Sunday, October 01, 2000

Doctor Who and the Masque of Mandragora

by Philip Hinchcliffe

Dr. Who was a children's television series on the BBC from the early 60's to the late 80's. Many of the episodes were novelised for the reading public. Around 1979, the mid-70's episodes started appearing on PBS here in the U.S. and quickly found a following. (Of course, I remember reading that the average age of the viewers here was 35, compared to 10 in the U.K.) Ten of the novelisations were republished by Pinnacle Books for the new Dr. Who fans. The Masque of Mandragora was among the former and I was among the latter, so I bought it.

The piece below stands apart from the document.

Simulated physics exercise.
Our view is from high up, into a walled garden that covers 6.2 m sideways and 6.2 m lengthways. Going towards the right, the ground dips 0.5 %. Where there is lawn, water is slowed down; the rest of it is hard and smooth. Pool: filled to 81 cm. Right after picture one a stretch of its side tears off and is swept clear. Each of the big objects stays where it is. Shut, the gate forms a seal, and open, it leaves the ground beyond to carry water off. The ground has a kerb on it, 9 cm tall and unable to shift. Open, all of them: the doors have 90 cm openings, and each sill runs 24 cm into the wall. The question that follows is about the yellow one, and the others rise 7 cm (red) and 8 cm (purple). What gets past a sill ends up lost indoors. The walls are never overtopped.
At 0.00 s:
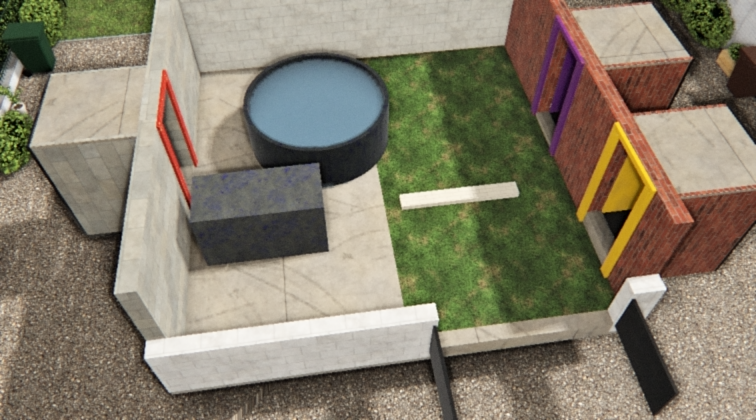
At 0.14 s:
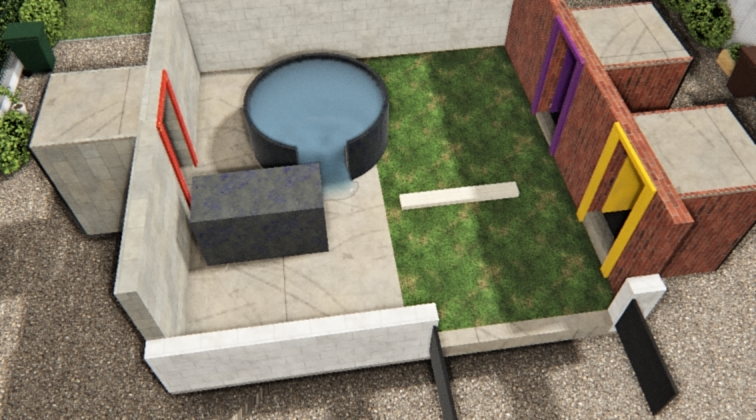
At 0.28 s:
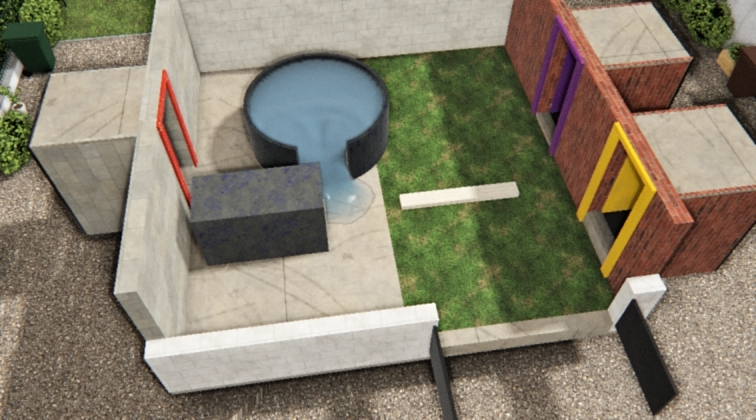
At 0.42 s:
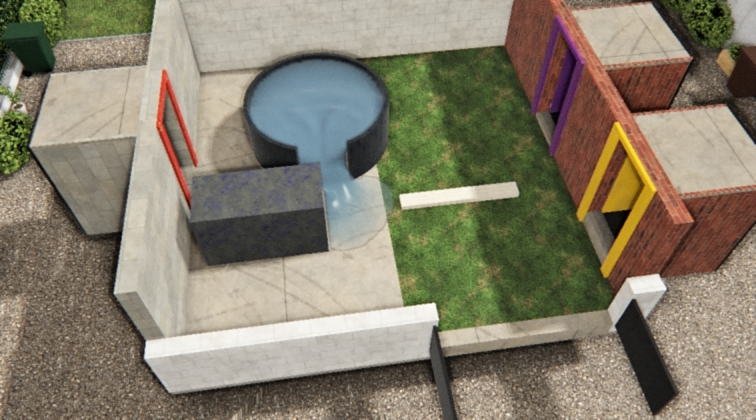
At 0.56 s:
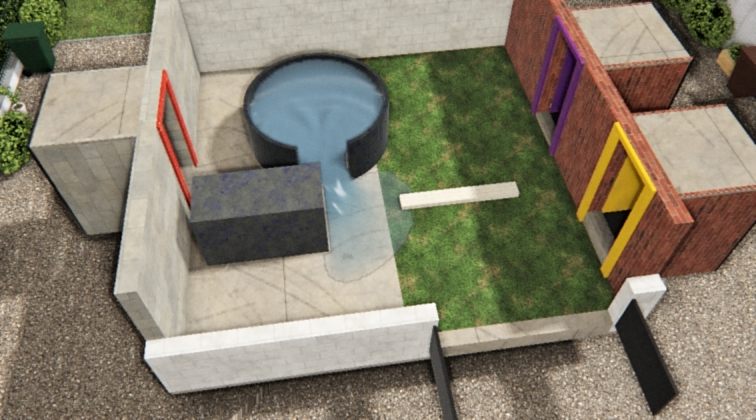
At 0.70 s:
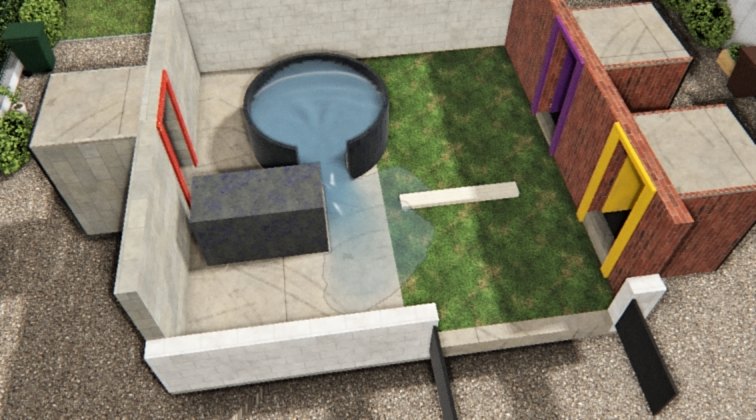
In the video, a round dark-walled pool stands in a walled yard before a gap opens in its near side, and water pours out past a dark block, spreading across the pale paving and onto the lawn's edge.
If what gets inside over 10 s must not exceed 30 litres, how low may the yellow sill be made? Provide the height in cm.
Around 6 cm.
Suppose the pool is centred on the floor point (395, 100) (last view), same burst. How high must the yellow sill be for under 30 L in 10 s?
Then close to 6.5 cm.
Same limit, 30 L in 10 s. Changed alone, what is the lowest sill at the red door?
At the red door it takes roughly 22 centimetres.
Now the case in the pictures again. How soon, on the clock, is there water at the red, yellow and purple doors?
Arrival times - red 0.9 seconds, yellow 3.2 seconds, purple 6.0 seconds.
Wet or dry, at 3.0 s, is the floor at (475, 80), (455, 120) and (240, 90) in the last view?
Point by point, the first is spared, the second spared and the third awash.
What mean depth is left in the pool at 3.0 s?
About 43 cm.
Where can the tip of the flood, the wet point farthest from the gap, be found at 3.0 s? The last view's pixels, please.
Lab note: Front tip approx. at (604, 309).
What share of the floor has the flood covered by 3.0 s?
Around 55 per cent of the floor.
After 1.4 s water covers 25 % of the floor, deepest (64 cm) near (316, 204); it has not reached the yellow door.
After 3.0 s water covers 55 % of the floor, deepest (43 cm) near (316, 204); it has not reached the yellow door.
After 10.0 s water covers 95 % of the floor, deepest (15 cm) near (316, 204); 7 cm at the yellow door, 0 litres in over its 25 cm sill.
At the yellow door as built, the water arrived by 3.2 s and peaked near 10 cm at 4.4 s.
Run again over the same 10 s with other heights there, 37 litres in over 5.5 cm, 11 litres over 7.5 cm. The limit of 30 litres is kept from about 6 cm up.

Now I'm getting rid of it. Don't get me wrong, I think Dr. Who is great. The series is quite entertaining and some stories are quite imaginative. But Masque no longer makes the cut for me. The tale is about The Doctor and his companion, Sarah Jane Smith, (wipe that smirk off your face. This is children's literature) as they battle the malevolent energy of the Mandragora Helix in 15th Century Italy. (The Doctor, in case you are wondering, travels through time and space.) There are plenty of plot twists, political intrigue and even a slight bit of romance, but in this particular tale, the Doctor is never sufficiently challenged by the bad guys. He's almost too much in control. But since it's Dr. Who, and has a few good lines, I'll rate it as good waiting room material.